103歳が見た一人で生きる人生|子供のいない人生

一〇三歳になってわかったこと 人生は一人でも面白い /篠田桃紅

一人で人生を送ってきた一〇三歳(当時)の篠田桃紅さんは、どのように感じ、生きてこられたのでしょう。

100歳を超えた向こう側から人生を振り返ったとき、何が見えるのか。

大事なものとは何か、または後悔していることはあるのか。

その心を知りたくて、この本を手に取りました。

篠田桃紅さんとは

1913(大正2)年生まれの美術家であり、墨を用いた抽象表現主義者として活躍されていました。2021年3月1日、107歳で老衰のため死去されています。

自由を求めた人

篠田桃紅さんの「一〇三歳になってわかったこと 人生は一人でも面白い」を読んで、私の篠田さんの印象は、不自由な時代に自由を選ぶ強さを持った人、自立し、覚悟をもった人というものでした。

著書の中で、彼女は、「こうなりたい、と目標を掲げて、それに向かって精進する、という生き方ではありませんでした。自由を求める私の心が、私の道をつくりました」と書かれています。

女学校を出たら、学校の先生や親の勧める相手と結婚するのが当たり前だった時代に、自由を求めて、「書道を教える」ということで生計を立てる道に進み、自由を求め続けた結果が今の自分であるとのことです。

彼女の強さを感じたのは、「周囲と違っていると自覚しても、人と違っていいのだと自分に言ってきた」と書かれていた部分です。

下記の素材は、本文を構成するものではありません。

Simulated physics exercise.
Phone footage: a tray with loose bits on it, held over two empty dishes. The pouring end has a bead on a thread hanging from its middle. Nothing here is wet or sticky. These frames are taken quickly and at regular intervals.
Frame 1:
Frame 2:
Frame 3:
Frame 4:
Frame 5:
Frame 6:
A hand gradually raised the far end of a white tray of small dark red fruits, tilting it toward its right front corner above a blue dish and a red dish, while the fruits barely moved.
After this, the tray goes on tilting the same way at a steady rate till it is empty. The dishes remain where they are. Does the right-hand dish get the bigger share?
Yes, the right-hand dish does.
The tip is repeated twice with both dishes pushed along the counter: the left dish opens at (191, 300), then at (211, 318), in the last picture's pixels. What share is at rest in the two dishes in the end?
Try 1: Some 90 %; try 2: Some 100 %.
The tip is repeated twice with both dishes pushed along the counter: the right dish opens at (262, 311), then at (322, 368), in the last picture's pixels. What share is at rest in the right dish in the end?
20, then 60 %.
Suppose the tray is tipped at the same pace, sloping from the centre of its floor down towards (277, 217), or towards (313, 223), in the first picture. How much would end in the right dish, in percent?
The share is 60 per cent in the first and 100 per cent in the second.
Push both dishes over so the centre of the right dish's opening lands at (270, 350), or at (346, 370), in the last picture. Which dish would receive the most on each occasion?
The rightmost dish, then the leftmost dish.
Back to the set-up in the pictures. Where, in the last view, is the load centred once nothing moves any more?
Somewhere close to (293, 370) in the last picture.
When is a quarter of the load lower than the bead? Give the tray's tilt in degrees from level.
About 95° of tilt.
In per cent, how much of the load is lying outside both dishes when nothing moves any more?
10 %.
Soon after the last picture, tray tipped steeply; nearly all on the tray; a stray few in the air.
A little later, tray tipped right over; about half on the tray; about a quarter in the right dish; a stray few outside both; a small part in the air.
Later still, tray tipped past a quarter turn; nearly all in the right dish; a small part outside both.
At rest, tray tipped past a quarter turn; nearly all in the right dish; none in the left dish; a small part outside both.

多様性が認められつつある令和の時代であっても、人と違うことで排除されたり、居場所が見つけられなかったり等、傷ついている人がいるというのに、男女としての役割、家族としての役割、夫婦としての役割など、役割が固く決められていた社会であった当時は、「周囲と違っていること」は、今よりももっと風当たりが強かったのではないかと想像できます。

それでも、自分の心のままに自由を求めて、そのことによる責任も引き受ける覚悟をもってこられた強さが、この著書の中にたくさんのエピソードとともに感じられました。

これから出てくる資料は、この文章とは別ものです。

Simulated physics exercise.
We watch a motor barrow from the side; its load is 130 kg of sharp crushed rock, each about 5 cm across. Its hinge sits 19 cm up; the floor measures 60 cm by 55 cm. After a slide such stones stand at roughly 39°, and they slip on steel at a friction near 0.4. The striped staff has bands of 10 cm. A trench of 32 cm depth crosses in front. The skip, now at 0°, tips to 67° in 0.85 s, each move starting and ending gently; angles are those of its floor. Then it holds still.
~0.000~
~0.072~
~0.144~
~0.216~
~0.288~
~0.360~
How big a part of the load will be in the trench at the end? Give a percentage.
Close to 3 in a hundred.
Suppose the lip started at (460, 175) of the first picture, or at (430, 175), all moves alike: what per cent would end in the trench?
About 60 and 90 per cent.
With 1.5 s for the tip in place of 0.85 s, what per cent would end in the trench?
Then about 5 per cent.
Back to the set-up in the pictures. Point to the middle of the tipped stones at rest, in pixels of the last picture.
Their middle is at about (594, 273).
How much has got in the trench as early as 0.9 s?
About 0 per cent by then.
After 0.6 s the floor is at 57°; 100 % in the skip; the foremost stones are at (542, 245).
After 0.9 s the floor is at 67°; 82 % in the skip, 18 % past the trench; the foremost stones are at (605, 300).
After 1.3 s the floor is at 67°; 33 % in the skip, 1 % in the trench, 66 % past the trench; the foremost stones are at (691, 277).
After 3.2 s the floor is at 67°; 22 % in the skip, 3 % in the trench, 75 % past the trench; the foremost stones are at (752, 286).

若いご友人に「死生観」について尋ねられた時のエピソードについても、「私には死生観がない」「考えたところでしようがないし、どうにもならない」という答えをされていました。

ただ、毎日、淡々と過ごしてこられた姿勢を感じます。

人と違うことをし、自由に生きるには、強い覚悟が必要なのだなと感じさせられました。

自由と覚悟について

篠田桃紅さんの著書を読んで、自由を選び、人との違いを誇りにして生きていくには、その困難さを受け入れる覚悟が必要なのだと学びました。

自由を選択し、周囲の言葉に不安や戸惑いを感じられている人には、篠田桃紅さんの言葉や生き方に勇気をもらえるのではないかと思います。